Nada lhe parece escapar. Explica tudo com evidente prazer e sentido profissional. É o próprio quem acciona o botão de "play" a cada nova canção. Enquanto as ouvimos, balança com a cabeça, mostra-se descontraído, descreve cada uma delas com minúcia.

Tim Burton

As canções do EP descreve-as como sendo o equivalente musical dos filmes de Tim Burton, fábulas com qualquer coisa de cómico e de soturno em simultâneo. Contou com a colaboração do canadiano Owen Pallett, conhecido pelo projecto solitário Final Fantasy e pela criação de arranjos para os Arcade Fire.

Mais tarde, informalmente, haverá de confessar que é possível que ambos voltem a colaborar num projecto em torno dos rituais funerários do México, em consequência de conversas sobre as canções incluídas no EP, que classifica como "contos negros."

A edição física contemplará um livro com trabalhos artísticos, "uma interpretação livre das canções de Mika", haverá de confessar, mais tarde, Yasmine, mais conhecida por DaWack, artista, 28 anos, irmã mais velha de Mika. É ela que concebe as imagens que giram em torno do irmão, do design dos discos ao sítio da internet. No ano passado chegaram a expor trabalhos dela feitos para ele, na galeria Blink de Londres, afirma, ao mesmo tempo que revela que foi ela que encetou a maior parte dos contactos com artistas e designers que o irmão queria convidar.

Segundo ela, foi fácil convencer amigos, como o designer de moda inglês Paul Smith, mas outros não conheciam sequer a música do irmão.

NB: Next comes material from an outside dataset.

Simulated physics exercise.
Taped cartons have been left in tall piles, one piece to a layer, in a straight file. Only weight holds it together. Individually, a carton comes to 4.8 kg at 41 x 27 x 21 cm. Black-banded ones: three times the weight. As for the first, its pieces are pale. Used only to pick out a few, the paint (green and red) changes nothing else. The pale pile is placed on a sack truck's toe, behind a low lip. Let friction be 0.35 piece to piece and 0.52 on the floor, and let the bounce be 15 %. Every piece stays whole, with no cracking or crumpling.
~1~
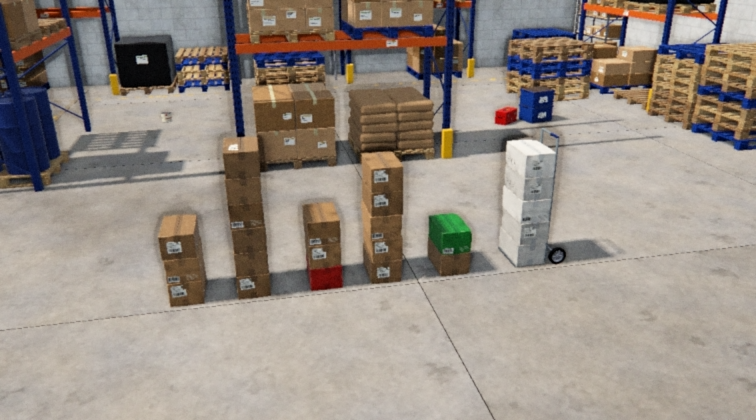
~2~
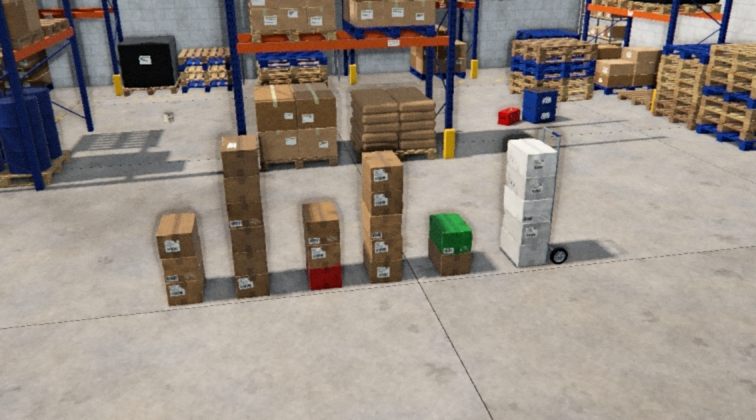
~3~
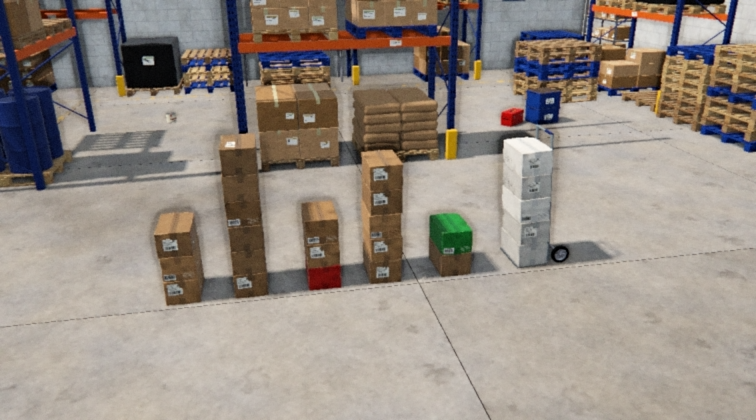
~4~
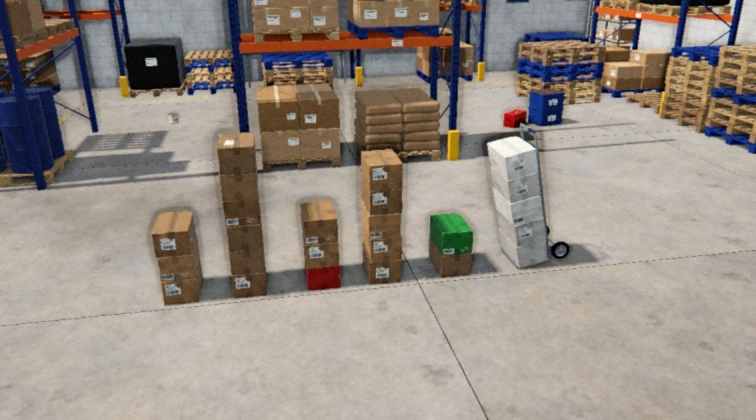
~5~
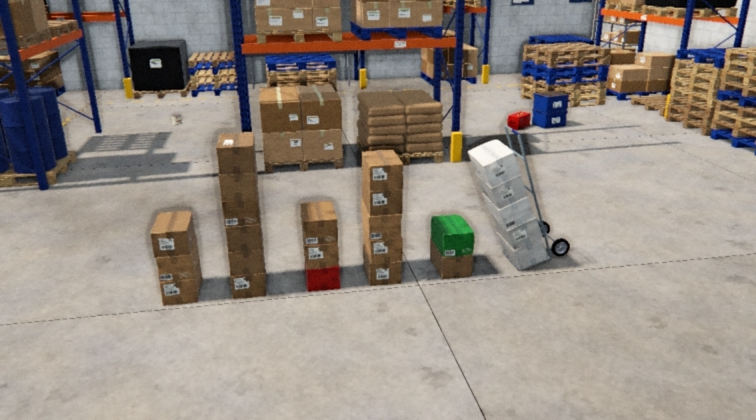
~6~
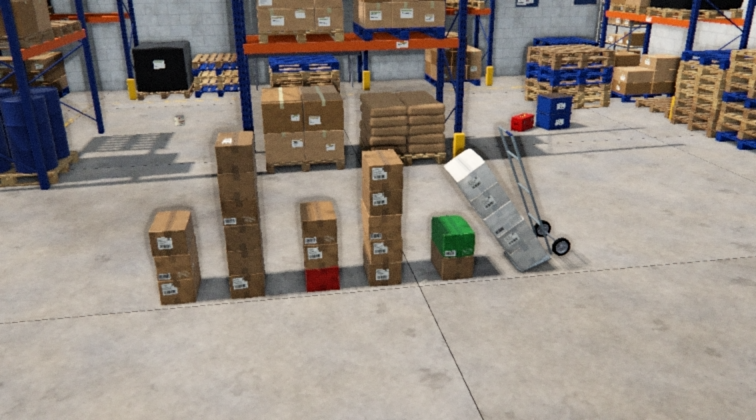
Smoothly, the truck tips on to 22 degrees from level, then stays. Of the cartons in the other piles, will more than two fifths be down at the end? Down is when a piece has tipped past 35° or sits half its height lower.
No.
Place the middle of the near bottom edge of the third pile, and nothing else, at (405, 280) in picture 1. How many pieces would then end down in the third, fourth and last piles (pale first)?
Third 0, fourth 0, last 0 down.
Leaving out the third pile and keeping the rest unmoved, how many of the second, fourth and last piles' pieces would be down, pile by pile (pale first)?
The second pile would have 1 down, the fourth 0 and the last 0.
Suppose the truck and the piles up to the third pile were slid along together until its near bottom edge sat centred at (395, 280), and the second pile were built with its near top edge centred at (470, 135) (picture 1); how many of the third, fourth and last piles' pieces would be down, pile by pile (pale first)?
Result: Third pile 5, fourth pile 3, last pile 3.
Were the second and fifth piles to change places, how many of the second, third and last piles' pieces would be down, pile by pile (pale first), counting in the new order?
Count of fallen pieces - second: 6; third: 5; last: 0.
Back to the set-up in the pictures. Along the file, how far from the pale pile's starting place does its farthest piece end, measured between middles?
Around 100 centimetres.
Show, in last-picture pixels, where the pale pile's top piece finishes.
Roughly at (413, 221).
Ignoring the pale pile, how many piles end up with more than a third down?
Total count: 0.
Then, 0.06 s past the last view, 5 of the pale pile down; none of the 19 other cartons down.
Then, 0.18 s past the last view, 5 of the pale pile down; none of the 19 other cartons down, 1 disturbed; green carton 24 mm from its place.
Then, 0.36 s past the last view, 5 of the pale pile down; none of the 19 other cartons down, 2 disturbed; green carton 4° from how it stood.
In the end, 5 of the pale pile down; none of the 19 other cartons down, 3 disturbed; green carton 9 cm from its place; red carton unmoved. That is 0 per cent. From the last view, middles, green carton near (442, 237), red carton near (321, 269).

O livro estará à venda no sítio da internet do cantor e nas lojas de Paul Smith, terá obras do pintor Peter Blake, dos ilustradores Jim Woodring, Al Colúmbia, Sophie Blackall, Richard Hogg e Tao Nyeu, do fotógrafo David Mackie ou do designer de moda Walter Van Beirendonck. "Enviei-lhes as letras das canções e depois eles interpretaram-nas, cada um à sua maneira" conta DaWack, revelando que foi um processo moroso.

Processador de memórias

O pai de Mika e de DaWack é um banqueiro americano. A mãe, uma designer de moda libanesa que, muitas vezes, colabora com os filhos. Eles, e três outros irmãos, nasceram em Beirute e cresceram em Paris, antes de assentarem em Londres, há 16 anos. Ela, que já viveu em Xangai, diz que o sucesso do irmão não a surpreendeu. "Desde os sete anos que planeia tudo o que tem a ver com esta actividade e é muito focado e criativo."

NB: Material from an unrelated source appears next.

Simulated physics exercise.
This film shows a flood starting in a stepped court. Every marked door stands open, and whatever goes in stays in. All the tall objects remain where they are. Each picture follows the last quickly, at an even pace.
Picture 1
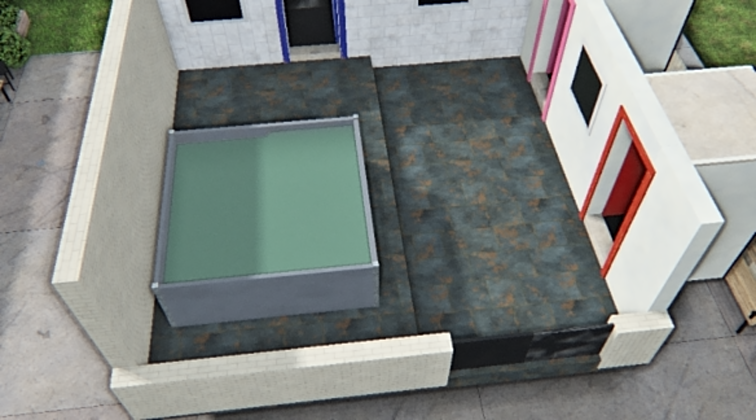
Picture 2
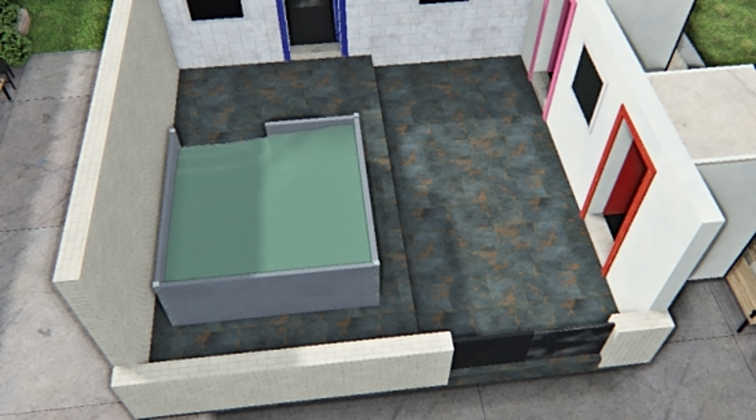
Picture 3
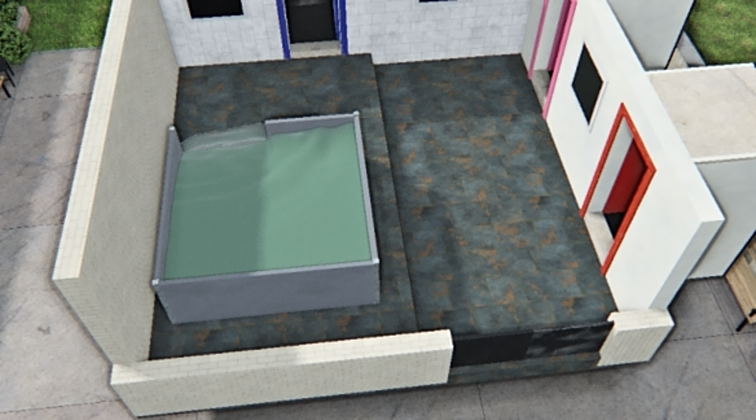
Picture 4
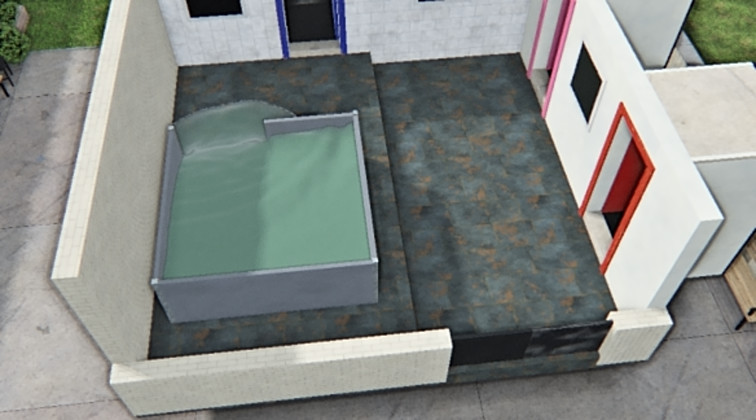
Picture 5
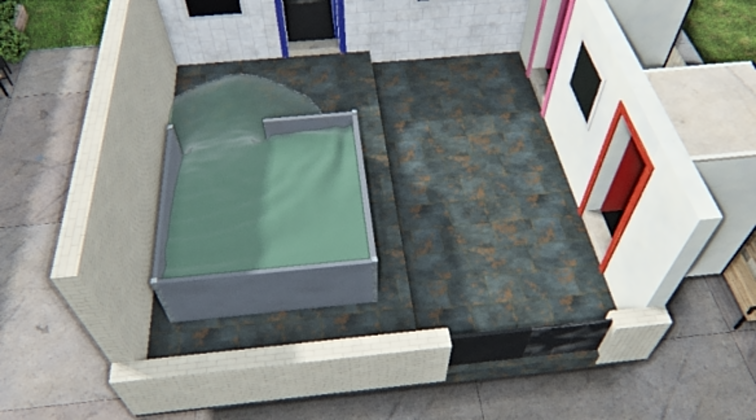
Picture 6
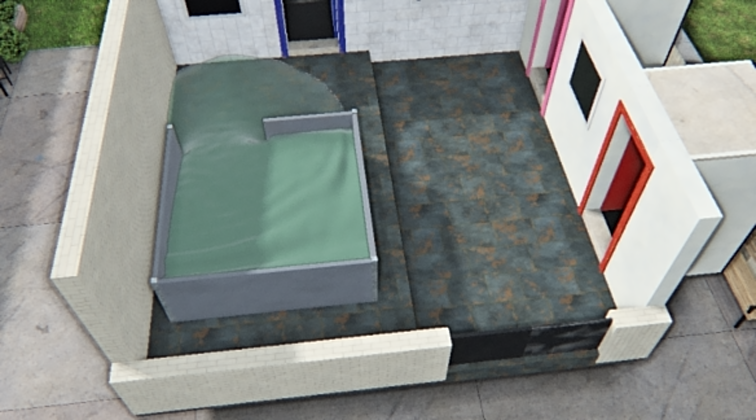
Green water pours through a gap in the grey tank's far side and spreads across the dark floor.
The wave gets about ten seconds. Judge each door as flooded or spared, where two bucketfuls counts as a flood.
The blue door is flooded, the pink door is flooded, the red door is flooded.
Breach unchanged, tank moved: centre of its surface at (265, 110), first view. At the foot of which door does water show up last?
It is the red door.
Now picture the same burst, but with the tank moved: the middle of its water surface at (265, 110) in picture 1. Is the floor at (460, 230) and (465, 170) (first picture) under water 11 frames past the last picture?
Note - point 1 still bare; point 2 still bare.
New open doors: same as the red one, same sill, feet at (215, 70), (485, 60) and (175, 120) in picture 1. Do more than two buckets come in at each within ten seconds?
First tops the limit, then tops the limit, then tops the limit.
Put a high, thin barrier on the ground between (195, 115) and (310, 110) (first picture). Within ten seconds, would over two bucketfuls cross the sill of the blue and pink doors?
Note: Blue door sub-threshold; pink door above threshold.
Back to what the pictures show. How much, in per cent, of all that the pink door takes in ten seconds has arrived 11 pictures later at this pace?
Around 0 in a hundred.
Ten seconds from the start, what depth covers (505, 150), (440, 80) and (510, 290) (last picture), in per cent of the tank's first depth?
I'd say close to 12, 25 and 25 percent.
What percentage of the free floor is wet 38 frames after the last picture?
I'd say 90 per cent.
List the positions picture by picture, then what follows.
The water tank at (267, 198) is whole and still, in the first picture.
Water pours out on the water tank's far side and has run to a hidden place, in the second picture.
The front is at a hidden place, out from the gap on the water tank's far side, in the third picture.
The front is at (248, 103), out from the gap on the water tank's far side, in the fourth picture.
Water pours out on the water tank's far side and has run to (233, 77), in the fifth picture.
Water pours out on the water tank's far side and has run to (264, 59), in the sixth picture.
A moment on, water covers 25 % of the floor; the blue door under two buckets in, the pink door not reached, the red door not reached.
Next, water covers 30 % of the floor; the blue door over two buckets in, the pink door not reached, the red door not reached.
Then, water covers 65 % of the floor; the blue door far over two buckets in, the pink door over two buckets in, the red door not reached.
Later, water covers 90 % of the floor; the blue door far over two buckets in, the pink door far over two buckets in, the red door wet at the sill, nothing in.
In the end, water covers 95 % of the floor; the blue door far over two buckets in, the pink door far over two buckets in, the red door over two buckets in.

O primeiro álbum de Mika, diz ele, era sobre as suas memórias longínquas, quando tinha entre seis e 11 anos. No álbum a editar no Outono avançou mais alguns anos. "Todas as canções funcionam como um processador de memórias e todas elas evocam histórias que remontam ao tempo entre os 15 e os 18 anos", confessa.
Quando põe a tocar aquelas que considera ser as canções mais importantes do novo álbum faz-se silêncio. É uma espécie de ópera pop da sua adolescência que se faz ouvir, com falsetes, coros juvenis, arranjos faustosos.

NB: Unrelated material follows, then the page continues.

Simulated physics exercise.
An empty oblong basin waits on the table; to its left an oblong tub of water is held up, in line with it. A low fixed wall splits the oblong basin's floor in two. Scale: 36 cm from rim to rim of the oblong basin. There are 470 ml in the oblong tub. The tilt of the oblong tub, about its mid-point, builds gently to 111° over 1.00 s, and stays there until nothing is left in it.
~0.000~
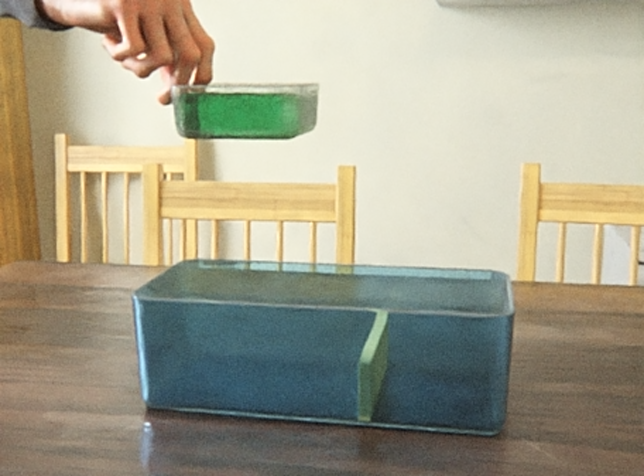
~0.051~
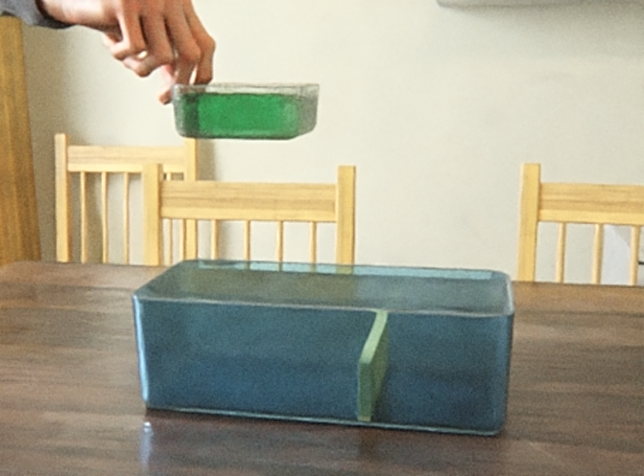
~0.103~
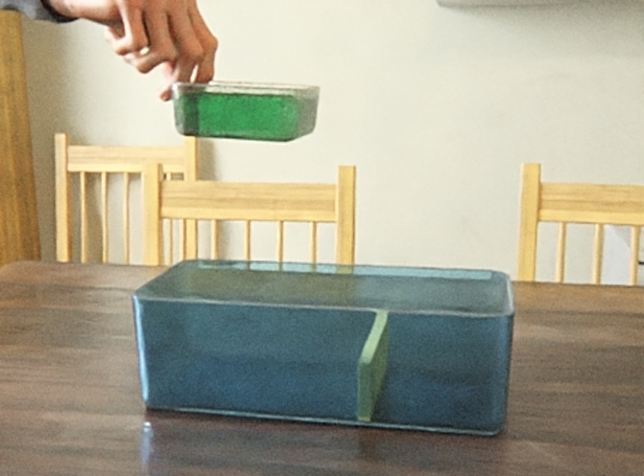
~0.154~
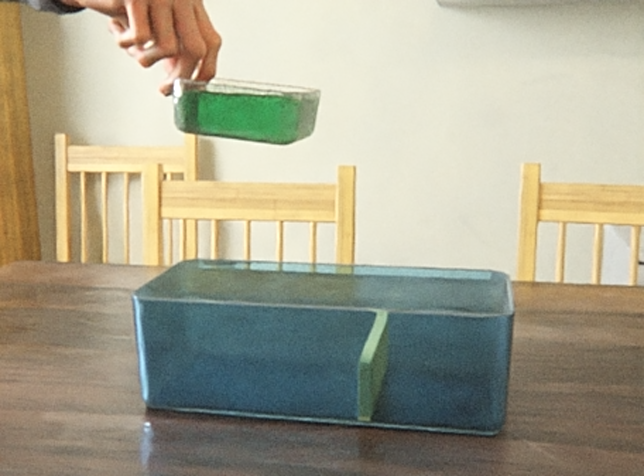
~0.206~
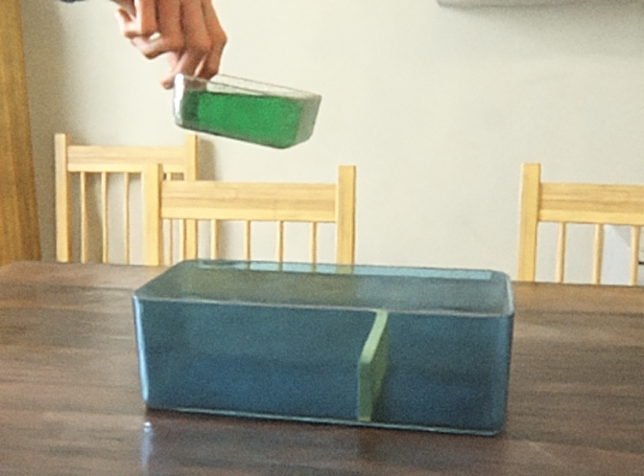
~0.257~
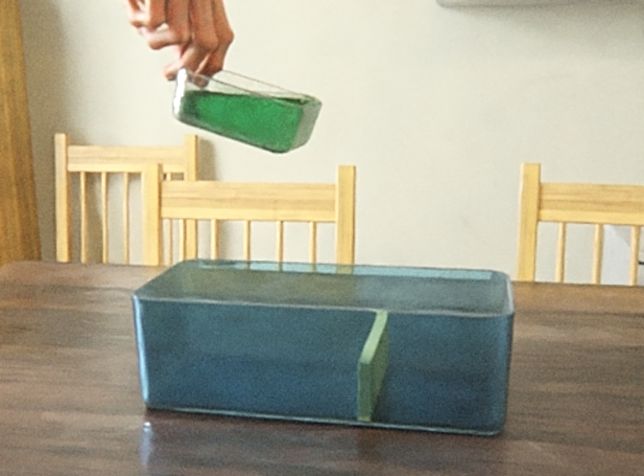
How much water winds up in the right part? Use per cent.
About 60 per cent.
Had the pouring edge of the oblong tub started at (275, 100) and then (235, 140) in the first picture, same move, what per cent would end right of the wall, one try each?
In turn about 5 and 0 per cent.
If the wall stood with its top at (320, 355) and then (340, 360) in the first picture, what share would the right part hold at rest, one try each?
First 80, then 75 per cent.
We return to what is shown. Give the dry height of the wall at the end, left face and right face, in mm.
Left about 54 mm, right about 44 mm.
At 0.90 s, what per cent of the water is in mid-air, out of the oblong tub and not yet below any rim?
About 7 per cent.
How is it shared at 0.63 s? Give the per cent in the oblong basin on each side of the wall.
Near 7 on the left, 26 on the right.
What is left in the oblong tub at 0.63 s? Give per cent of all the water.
Near 16 in a hundred.
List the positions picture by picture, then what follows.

Em "Rain" os ritmos electrónicos combinam com orquestrações e teclados planantes, evocando alguma da pop electrónica dos Pet Shop Boys. Na balada "I see you" o piano ganha destaque, antes da voz (misto de Freedie Mercury e George Michael) irromper, com veemência.
As características nucleares da sua música mantém-se - síntese da pop dos anos 60, da extravagância rock e da febre "disco" dos 70 e da pop electrónica dos 80, tudo isto fermentado numa pop-pastilha-elástica que acaba por transcender épocas. A diferença é que agora parece mais contido e focado. Uma coisa é certa, é mais um conjunto de canções destinadas ao sucesso, capazes de afectarem quem se contenta em ouvir Queen e hinos de futebol ou quem se revê nas fantasias de Rufus Wainwright ou Patrick Wolf.

Parece consciente do desafio que tem pela frente. Sabe que existe quem o veja como uma mera estrela efémera, mas está disposto a mostrar que é um autor, compositor, músico e "performer" com quem se poderá contar no futuro. "Ao princípio sentia-me rejeitado", confessa. "Ninguém percebia os arranjos de comédia musical das minhas canções, mas insisti e fui recompensado. Agora que cheguei aqui não irão ver-se livre de mim tão cedo."

O segredo, diz, é arriscar. Deve ter sido isso que fez quando, recentemente, realizou um concerto acústico numa pequena sala em Los Angeles. Cerca de 1500 pessoas esperaram horas para poderem aceder aos 200 bilhetes gratuitos que o próprio resolveu entregar de uma carrinha de gelados em Beverly Hills. A experiência parece ter resultado muito bem porque em Junho irá fazer oito concertos acústicos em salas especiais na Europa. Até lá, vai descansar uns dias. Diz que em Portugal. Mas pede para não publicarmos onde. Uma estrela pop não tem que revelar tudo.